When you start a new small business, there are many fundamental business questions you must answer: Where will we find consistent revenue? Who are the target clients? What is the right team size to meet customer demand? What is our growth strategy? Is our product or service sustainable, and what is our value proposition?

Below these challenging questions lie the mechanics of business operations. While company leaders ponder how to define and approach their business model, another prime concern is the small business network they select.

Businesses too often strain existing infrastructure with additional tools and hardware. This strategy leads to a high amount of manual entry, human error, communications issues and user frustration. The upfront cost might be lower, but the inefficiency created by this approach outweighs its short-term benefit. Agile companies understand this and design a network to suit both current and future needs.

Considerations for a new small business network setup

One temptation might be to use consumer-quality switches and routers to determine a new company's needs. With less than five employees, this might mimic the demand a family places on a home network. The challenge comes when the company grows and you want to incorporate more devices and features. At that point, you will need to learn about switches and routers that have a higher degree of integration and are durable enough to withstand the increased use.

Planning for the network that fits your needs

It's essential to think about an outage's impact when designing your new network. Should you plan for additional hardware to ensure resiliency? Are there budget or space constraints that would prevent bringing in redundant equipment? The type of business you are considering, coupled with the impact of downtime, helps to scope the network design.
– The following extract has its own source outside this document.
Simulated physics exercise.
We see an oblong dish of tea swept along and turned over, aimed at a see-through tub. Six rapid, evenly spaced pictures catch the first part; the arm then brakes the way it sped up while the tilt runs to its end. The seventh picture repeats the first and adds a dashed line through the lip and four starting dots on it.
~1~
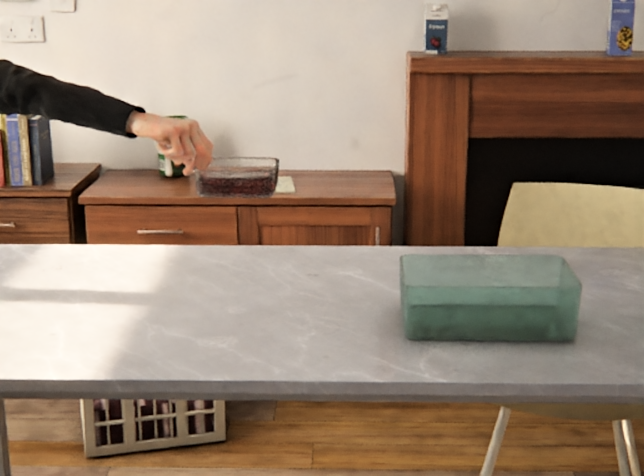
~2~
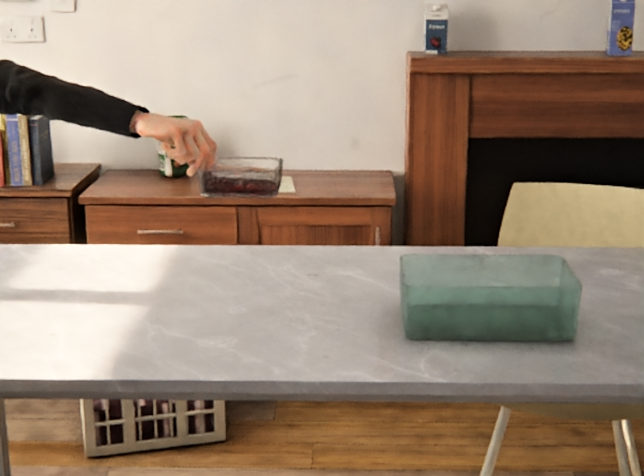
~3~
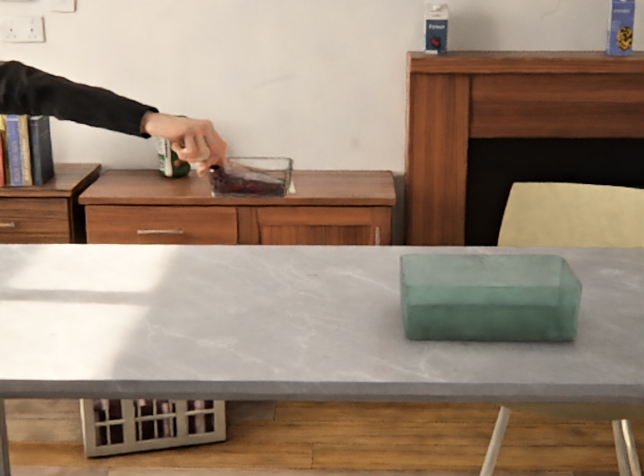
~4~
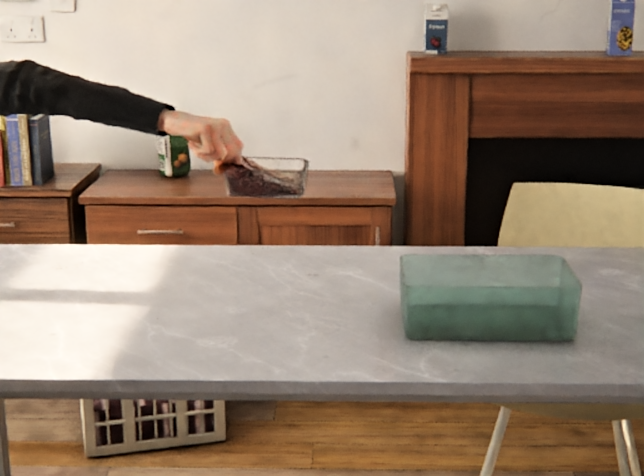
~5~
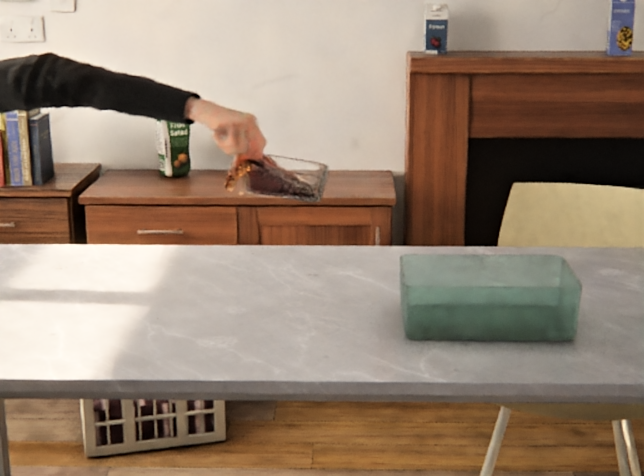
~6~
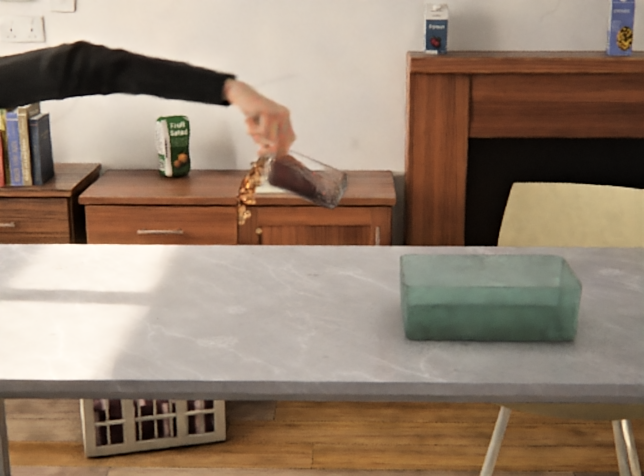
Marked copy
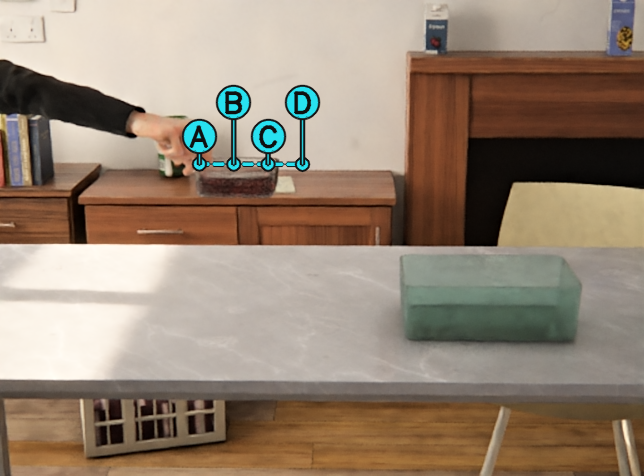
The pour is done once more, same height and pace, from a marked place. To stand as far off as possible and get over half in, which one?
It is B.
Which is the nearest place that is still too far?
That would be A.
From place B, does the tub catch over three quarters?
No, less.
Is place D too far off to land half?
No.
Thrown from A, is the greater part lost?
Yes, that goes wrong.
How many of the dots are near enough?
Three.
In cyan, A at (199, 164); B at (233, 164); C at (268, 164); D at (302, 164).
With A, about 31 % lands in the tub, 63 % falls short and 6 % goes beside or beyond.
With B, about 62 % lands in the tub, 32 % falls short and 6 % goes beside or beyond.
With C, about 70 % lands in the tub, 23 % falls short and 7 % goes beside or beyond.
With D, about 73 % lands in the tub, 18 % falls short and 9 % goes beside or beyond.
For scale, it's smart to project the longer-range growth plan, and put in network equipment today that can be scaled or recreated in parallel to support the plan. During the new company's infancy, you can assess the appropriateness of the equipment-to-employee ratio. Future expansion can reflect the optimized level. Scaling is likely more cost-advantaged, as you are not over-buying at a time when cash is thin. Creating the framework and integrating new pieces of equipment in the future addresses the scale without the excessive, upfront cost.

Level of capital and workforce investment

The cost of network equipment and computers themselves can be daunting. Information technology (IT) spending is an indirect cost, making it a prime target for budget pressure. While comprising a small percentage of revenue, IT spend tends to be higher for new small businesses as they absorb the upfront costs of tech that will likely save money over time. And while business size is a factor in determining IT budget as a percentage of revenue, Computer Economics notes that it's not the most important one. Businesses would do better to base IT spend on industry as opposed to size or region. And revenue should not be the only consideration; businesses should also think about IT spending per employee, per user and per device.

One of the most flexible ways a small business can scale its staff is through outsourcing support. Many small businesses are not yet able to maintain an in-house IT team, so adding an external partner can provide on-demand support. This approach is budget-friendly and adds the expertise of the contractor to your small team. One source of ad hoc technical support is the Verizon TechTeam, which provides around-the-clock access to network experts. The team is ready to solve any software, hardware or cloud problems the moment you need it.

Security concerns

Once you define the size and support approach for the network, keeping data secure is the next step. You can encrypt the most sensitive data and add small business firewalls to secure it. Another safeguard to data security is mobile device management, which enables you to monitor and manage your devices to keep your data secure.

Building the right network for you

Designing and creating a small business network requires careful planning. Identifying and planning a network strategy, investing in capital and support staff, protecting data security and choosing a network location are all critical to defining the best small business network.